Sellos, monedas, fierros viejos y diarios de otras épocas, se codean con ropa nueva y barata de contrabando. Un predicador desgranando su sermón sobre un cajón de verdura tiene como música de fondo el tam tam de los tamboriles.

La feria es un verdadero pandemonium; microcosmos no tanto del Montevideo de hoy, sino del de otros tiempos.

Personajes recordables

Allá por el año cuarenta hizo sus primeras armas en la feria un librero que iba a llenar toda una época en la ciudad: Sureda. Lo hizo con apenas dos modestos cajones donde mostraba su mercadería en plena calle. Semana a semana iba a progresar, y no mucho tiempo después ya tendrá su local sobre 18 de julio, al lado del cine Grand Splendid (hoy Teatro El Galpón).

Unos años más tarde otro colega, Rubén, haría un periplo parecido. Comenzó, casi un niño, ayudando en la calle a un viejo vendedor; con el tiempo iba a independizarse y a aumentar el espacio de exhibición de sus volúmenes; por los años sesenta tendría ya su local instalado, en Tristán casi Paysandú.

En un sótano ubicado en el final de la arteria ferial, durante unos años ensayaría su vocación de anticuario un brillante actor y director de teatro uruguayo: Antonio Taco Larreta. Era un sitio laberíntico, con mucho de escenográfico.

Dos artistas plásticos fundamentales de la vanguardia de los años sesenta, Ernesto Cristiani y Ruisdael Suárez, mantuvieron en Tristán Narvaja su mesa de antiguallas como estrategia “alimenticia”.
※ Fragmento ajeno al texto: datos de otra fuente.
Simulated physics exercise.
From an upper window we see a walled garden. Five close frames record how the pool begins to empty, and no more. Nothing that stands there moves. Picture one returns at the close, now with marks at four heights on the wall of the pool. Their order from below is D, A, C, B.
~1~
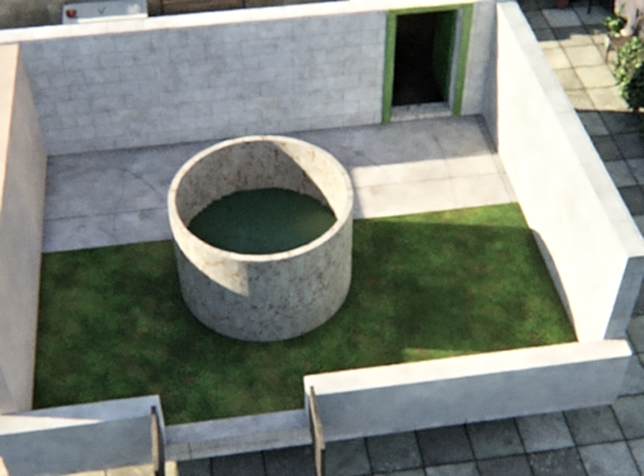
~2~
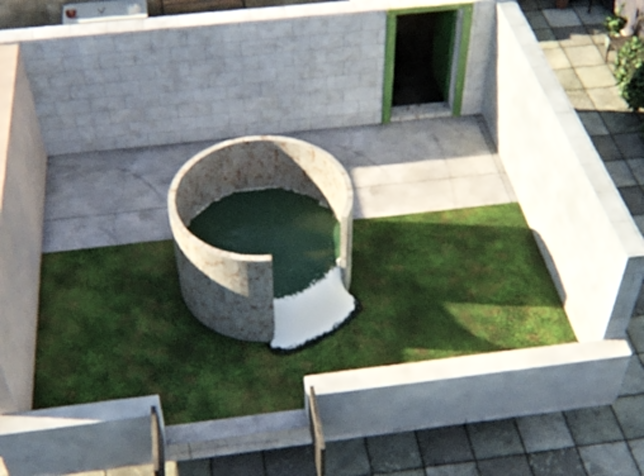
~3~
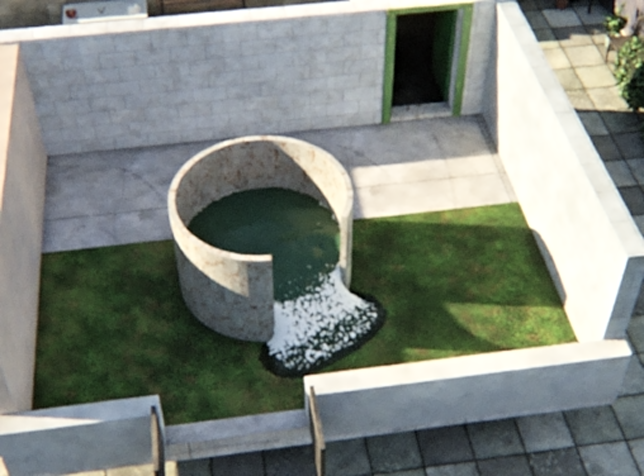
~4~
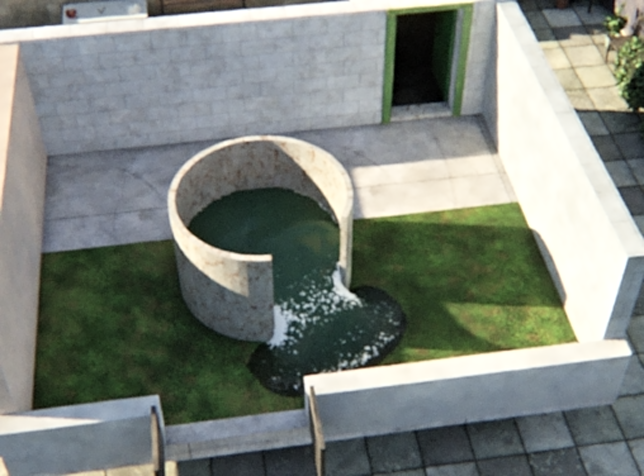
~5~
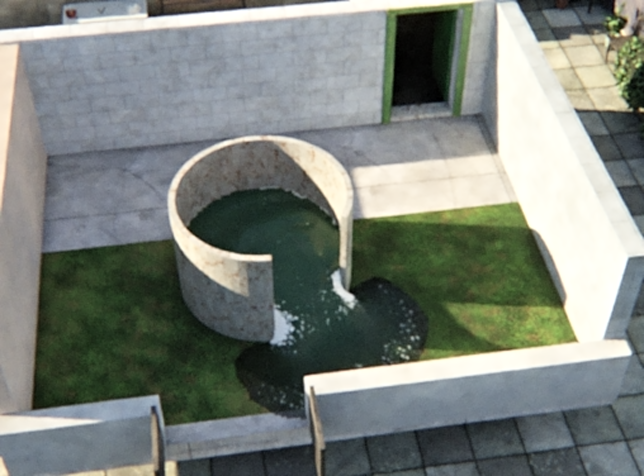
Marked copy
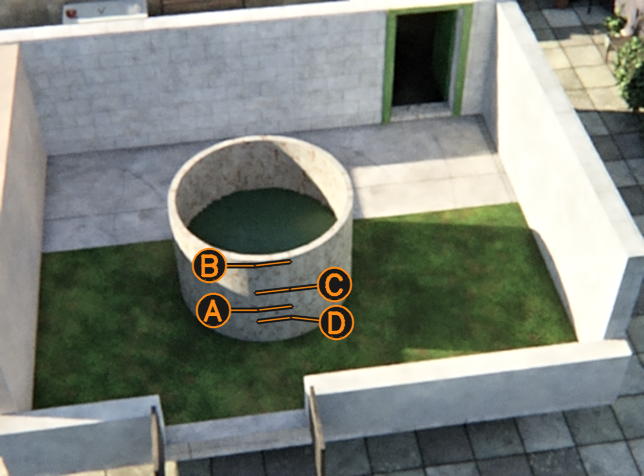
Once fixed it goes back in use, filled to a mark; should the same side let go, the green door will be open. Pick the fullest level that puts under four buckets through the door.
Take A.
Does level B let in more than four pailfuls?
Yes, that goes wrong.
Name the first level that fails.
That would be C.
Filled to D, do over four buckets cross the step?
No, not at all.
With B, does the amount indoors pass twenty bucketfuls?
Yes.
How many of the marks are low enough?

El profesor Vicente Cicalese fue seguramente, en los años setenta y ochenta, una de las figuras de la cultura más relacionadas con la Feria de Tristán Narvaja. La frecuentaba domingo a domingo de manera puntual. Todos los mediodías se le veía transitar, con sombrero y bastón, observando un libro aquí y otro allá, comprando un incunable acullá, para culminar su periplo en el clásico bar Cancela encabezando una mesa de bibliófilos donde su tono de voz y su hablar enfático —también su enfática presencia— resultaban inconfundibles.